Dedicated Loch Ness Monster Hunters Are Requesting Help From NASA
NY Post - After 90 years of unsubstantiated Loch Ness monster sightings, Scotland’s Loch Ness Centre has turned to an unlikely source to aid them in their ongoing hunt for Nessie: NASA.
“We are hoping that Nessie hunters around the world will help us reach the people at NASA,” said Aimee Todd, marketing manager for the monster hunting institution, located in Drumnadrochit, per the Independent. “We are hoping to reach them through the power of social media.”
When asked how NASA could help, she explained: “Experts from NASA might have some advanced imaging technology to scan the loch. We would have to sit down and talk to them about how to get it here.”
They hope that the space agency, and other experts, can help them in their latest search, which goes down on the 90th anniversary of the first-ever organized surface watch of Loch Ness.
I'm not especially well-versed when it comes to the Loch Ness Monster. I'm more of a Big Foot guy myself. More specifically, I'm a 'Big Foot hunter' guy. I'm a huge fan of the mountain men who live in cabins in the Pacific Northwest and dedicate their life to Big Foot. The guys who spend all their money on night vision goggles and state of the art cameras. The guys who've spent years perfecting the perfect high-pitched Big Foot call. The guys who scoff at anyone who dares suggest that their goal of encountering a Big Foot is completely futile, and that they're wasting their lives on something that doesn't exist. Those guys rule. I wish I loved anything as much of Big Foot guys love Big Foot.
I can only assume Loch Ness Monster guys are similar, only they have funnier accents and wear plaid kilts instead of camouflage. Much like Big Foot guys, I respect the Loch Ness Monster guy's unwavering confidence in the fact that the Loch Ness Monster (Nessie) exists. Confidence to the point that they truly believe NASA is going to take the time to deploy whatever high-tech equipment they have to middle of nowhere Scotland and scan 21 mile lake in search of a mythical creature.

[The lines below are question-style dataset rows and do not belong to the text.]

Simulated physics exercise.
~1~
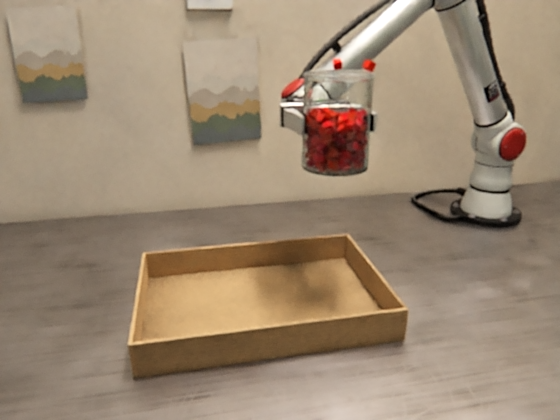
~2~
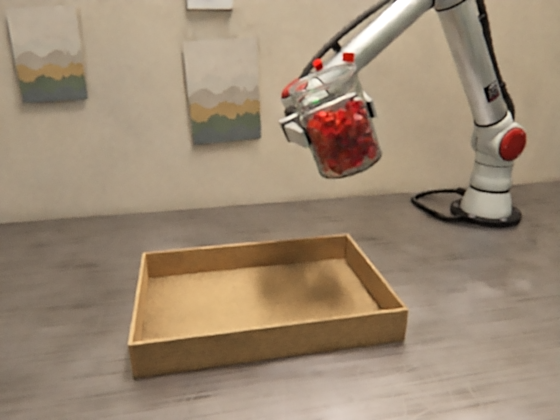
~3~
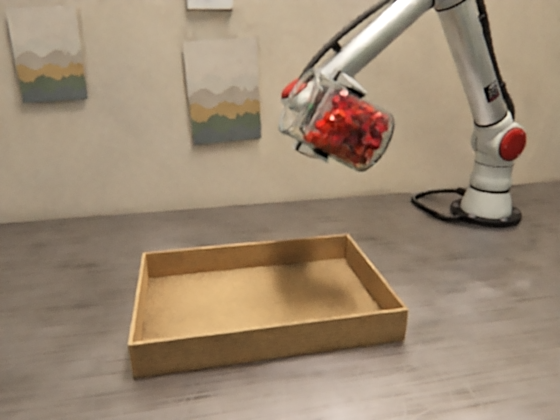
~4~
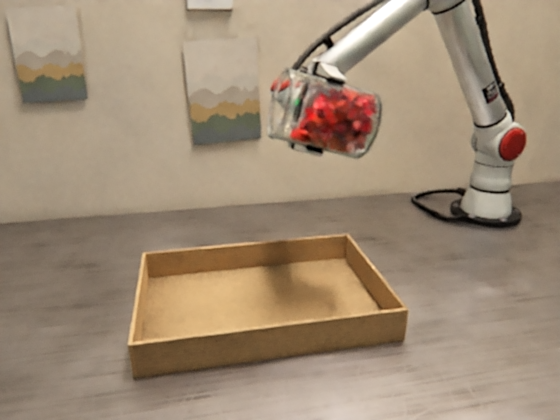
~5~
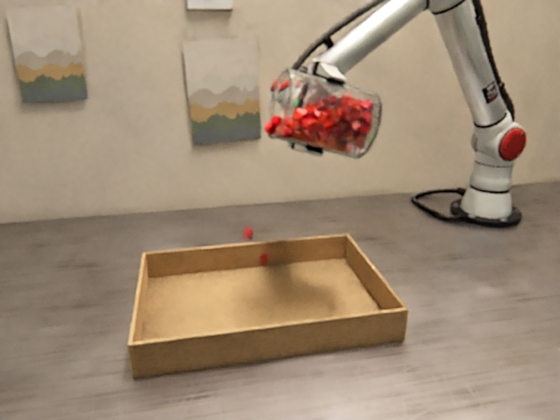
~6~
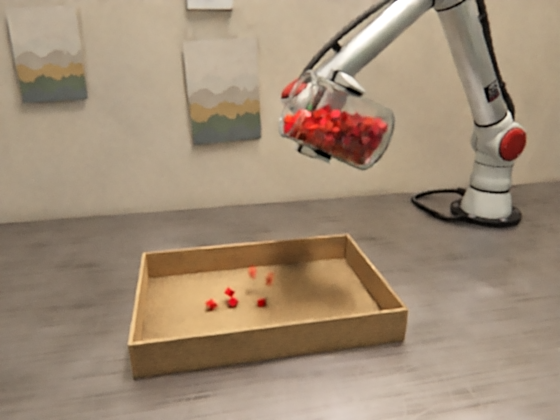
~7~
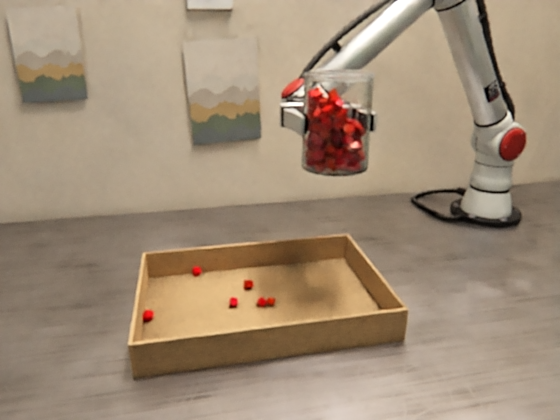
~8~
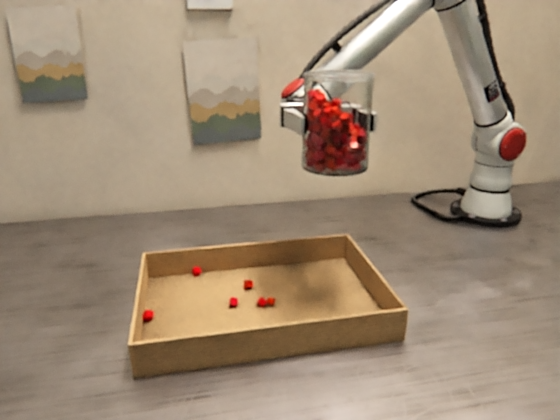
A robot arm tipped a clear beaker heaped with small red cubes onto its side above a shallow wooden tray, spilling a few that scattered inside, then turned it upright again and held it still, with most of the cubes left in it.
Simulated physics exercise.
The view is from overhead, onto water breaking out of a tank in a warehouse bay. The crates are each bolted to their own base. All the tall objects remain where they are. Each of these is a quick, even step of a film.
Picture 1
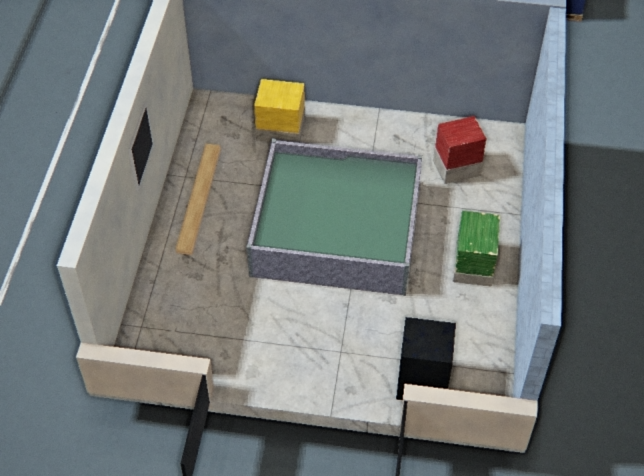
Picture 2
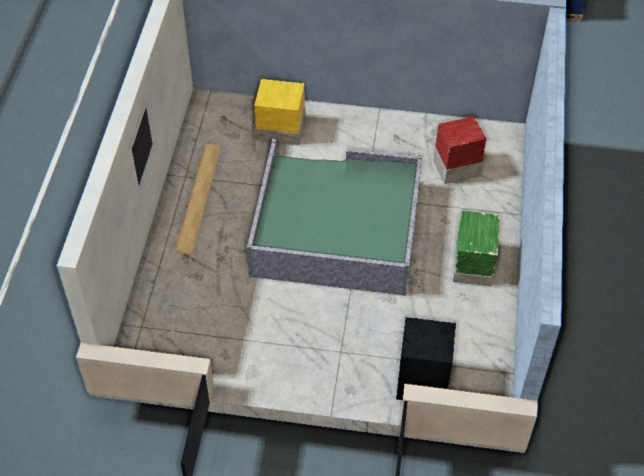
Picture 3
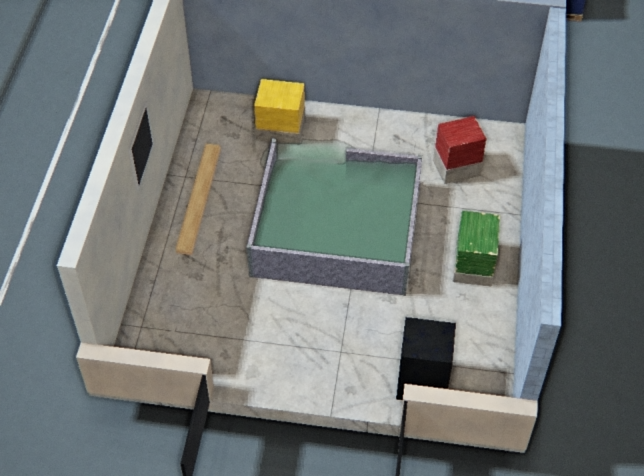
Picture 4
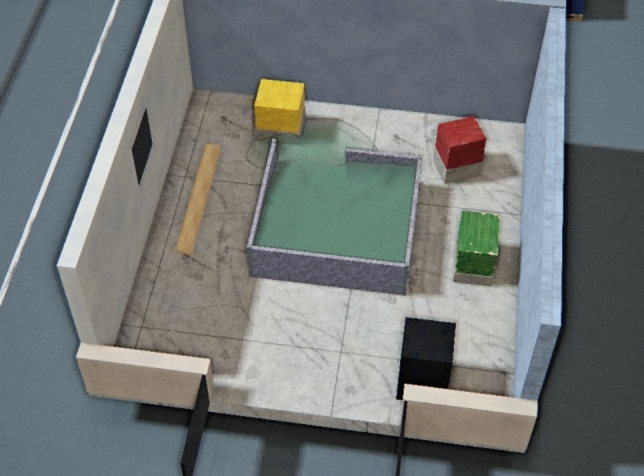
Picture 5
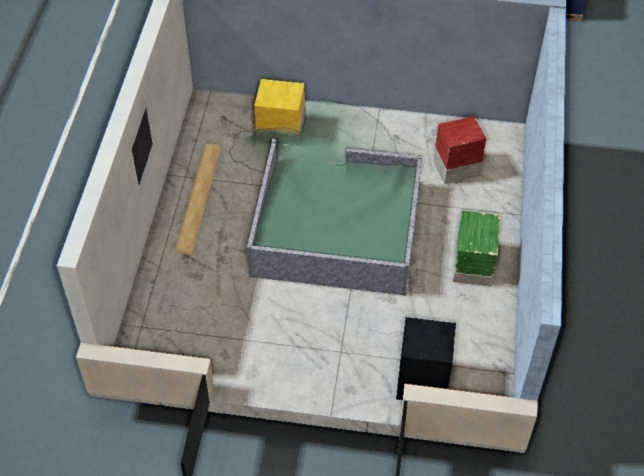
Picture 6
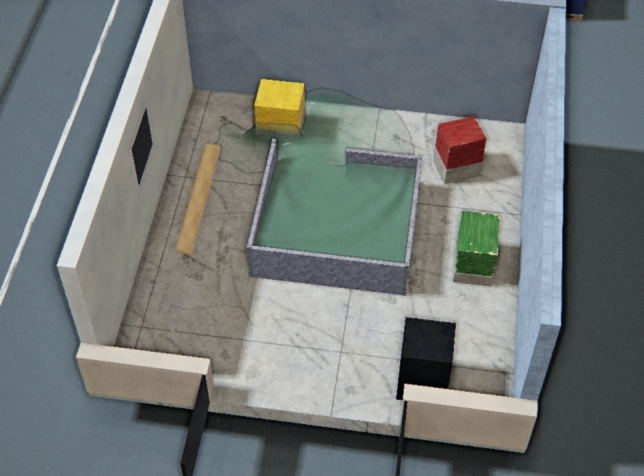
Green water sits still in a square grey-walled tank, then pours through a gap in the tank's far side and spreads thinly across the pale marble floor toward the back wall and around the yellow block. Seen from overhead, the open-fronted bay holds a wooden plank at left, red and green blocks at right, and a black box near the front. The blocks, plank and camera stay still.
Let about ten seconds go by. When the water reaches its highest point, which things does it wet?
At the peak: The red crate stays dry; the green crate stays dry; the yellow crate gets wet.
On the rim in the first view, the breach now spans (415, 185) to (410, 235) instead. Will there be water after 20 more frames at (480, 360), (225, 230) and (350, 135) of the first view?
Those three come out soaked, moisture-free and soaked, one after another.
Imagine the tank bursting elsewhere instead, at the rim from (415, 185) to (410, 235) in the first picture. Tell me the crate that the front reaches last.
Last comes the one in yellow.
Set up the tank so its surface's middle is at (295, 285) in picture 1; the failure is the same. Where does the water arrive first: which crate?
I'd go with the crate marked yellow.
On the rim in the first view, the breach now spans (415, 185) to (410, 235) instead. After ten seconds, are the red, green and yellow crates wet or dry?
Red stays untouched, green gets drenched, yellow stays untouched.
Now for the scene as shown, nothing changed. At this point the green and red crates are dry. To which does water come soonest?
It's the one in red.
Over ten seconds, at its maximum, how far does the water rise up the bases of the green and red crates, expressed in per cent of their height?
In turn 70 and 60 per cent.
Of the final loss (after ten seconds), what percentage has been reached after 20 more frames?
Log: Around 0 %, estimated.
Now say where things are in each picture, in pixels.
The first picture shows the water tank at (337, 204) is whole and still.
In the second picture, the front is at a hidden place, out from the gap on the water tank's far side.
In the third picture, the front is at (348, 148), out from the gap on the water tank's far side.
In the fourth picture, water pours out on the water tank's far side and has run to (342, 124).
In the fifth picture, water pours out on the water tank's far side and has run to (349, 105).
In the sixth picture, water pours out on the water tank's far side and has run to (386, 109).
A moment on, water covers 20 % of the floor; the red crate water round its plinth, the green crate not reached, the yellow crate water round its plinth.
Next, water covers 35 % of the floor; the red crate water round its plinth, the green crate not reached, the yellow crate water round its plinth.
Then, water covers 60 % of the floor; the red crate water round its plinth, the green crate water round its plinth, the yellow crate water round its plinth.
Later, water covers 90 % of the floor; the red crate water round its plinth, the green crate water round its plinth, the yellow crate water round its plinth.
In the end, water covers 95 % of the floor; the red crate stayed above the water, the green crate stayed above the water, the yellow crate was topped.
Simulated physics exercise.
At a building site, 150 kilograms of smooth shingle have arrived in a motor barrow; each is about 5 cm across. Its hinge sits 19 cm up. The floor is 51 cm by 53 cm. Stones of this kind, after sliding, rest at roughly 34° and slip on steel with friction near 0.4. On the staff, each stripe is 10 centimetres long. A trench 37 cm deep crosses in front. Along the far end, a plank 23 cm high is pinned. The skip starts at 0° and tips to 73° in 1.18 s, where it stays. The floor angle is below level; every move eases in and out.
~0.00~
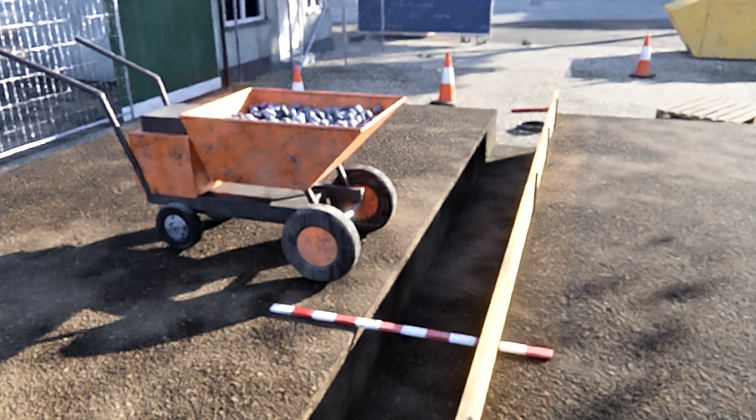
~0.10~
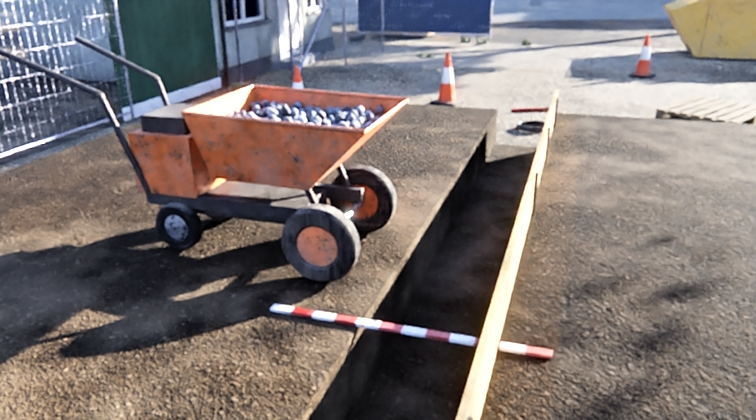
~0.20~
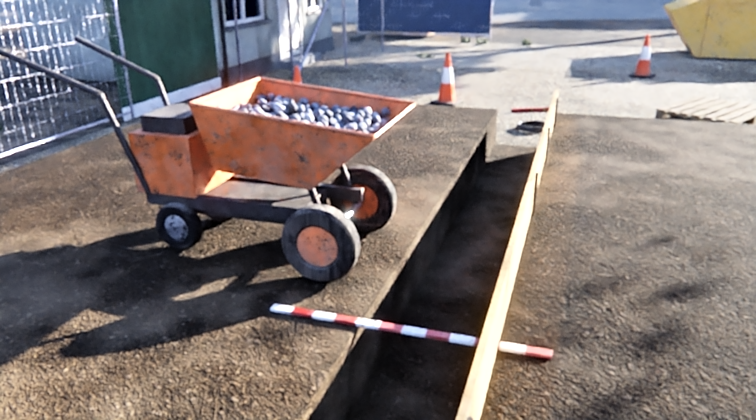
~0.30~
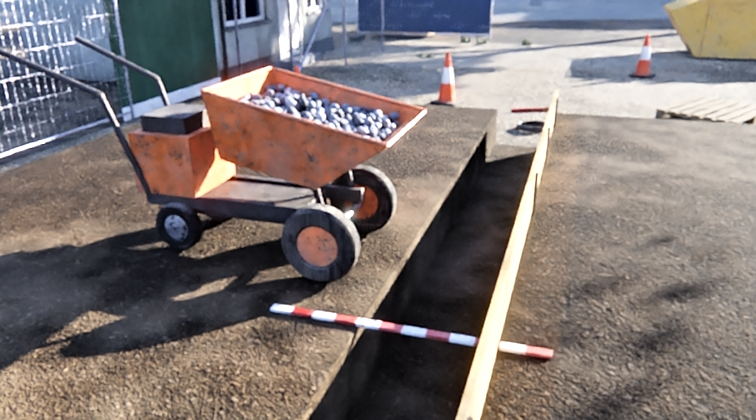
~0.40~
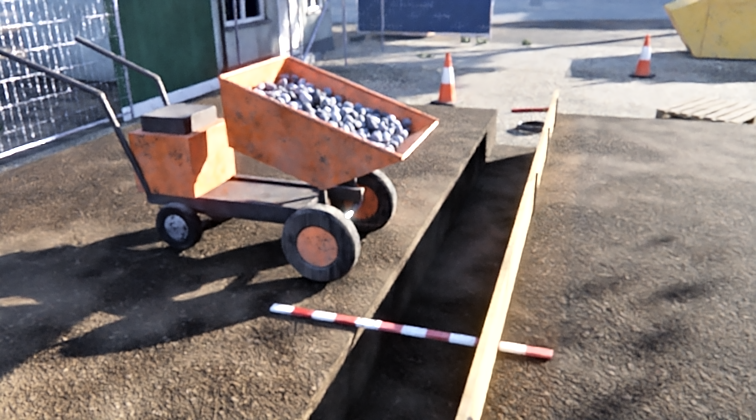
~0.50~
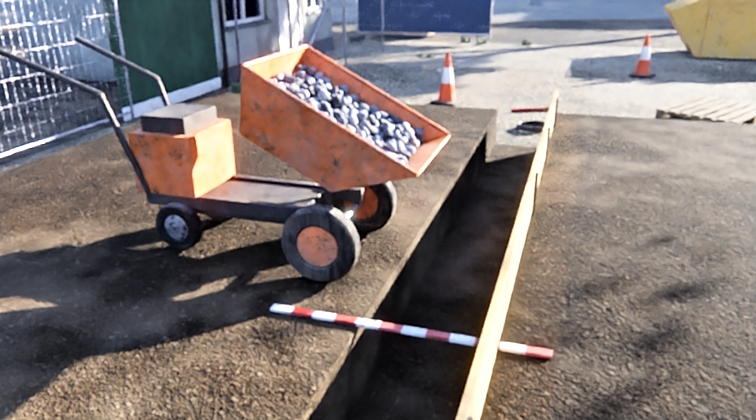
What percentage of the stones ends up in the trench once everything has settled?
About 98 per cent.
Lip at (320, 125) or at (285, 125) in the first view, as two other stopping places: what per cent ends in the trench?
Near 100 then near 100 percent.
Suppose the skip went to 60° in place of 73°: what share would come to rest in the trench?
It would come to about 90 percent.
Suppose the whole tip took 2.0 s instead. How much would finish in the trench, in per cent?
With that change, it comes to around 100 per cent.
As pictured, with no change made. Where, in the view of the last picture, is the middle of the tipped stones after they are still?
I'd put it close to (466, 324).
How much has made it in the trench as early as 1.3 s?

When asked how NASA could help, she explained: “Experts from NASA might have some advanced imaging technology to scan the loch. We would have to sit down and talk to them about how to get it here.”
They hope that the space agency, and other experts, can help them in their latest search, which goes down on the 90th anniversary of the first-ever organized surface watch of Loch Ness.
I have to imagine NASA has more important things to spend their time on. Although, to be fair, I actually have no clue what NASA is up to nowadays. They clearly don't care about going to the moon anymore. They haven't even bothered to fake a landing in over half a century. But they must be doing things, right? I'm sure our government wouldn't funnel trillions of dollars into a program unless they were doing extremely important and necessary work.
But the more I think about it, the Loch Ness Monster community needs to be careful with their NASA request. The fun thing about mythical creature hunting is the hunt itself. It's the idea that there might be something out there. It's finding new little nuggets every now and then that inspire hope. It's about getting together with the boys, drinking a pint of whisky, and heading out on your boat where you attempt to lure Nessie out of the water with the sound of bagpipes. It's more about comradery than anything. So what if NASA actually says yes to this? What if NASA cones back and says, "Ok, sure. We can easily scan the entire lake and let you know with 100% certainty whether or not Nessie is down there."
Say NASA scans the entire lake and comes back with hard, indisputable evidence that there is in fact NOTHING down there... then the Loch Ness Monster people realize that their whole life has been a waste a time. I don't think they want to know for certain if the monster is down there. I know they think they do, but I promise they don't. That would be humiliating. You don't want NASA to rain on your parade. You just gotta keep standing on the rocks with your high powered binoculars and making trips out onto the lake so that once every few months you see a weird splash 300 yards away that inspires hope, and you get to have a cool story to tell your friends about how you think you saw the monster.
I hope for everyone's sake that NASA ignores their request. Even I like the idea that there might be something out there in the lake. I don't need NASA to tell me otherwise. Also, if NASA does say yes, then what the fuck is NASA doing? They simply must have something better to do than scan Loch Ness. They have to. I still don't know what that is, but I'm sure they have something.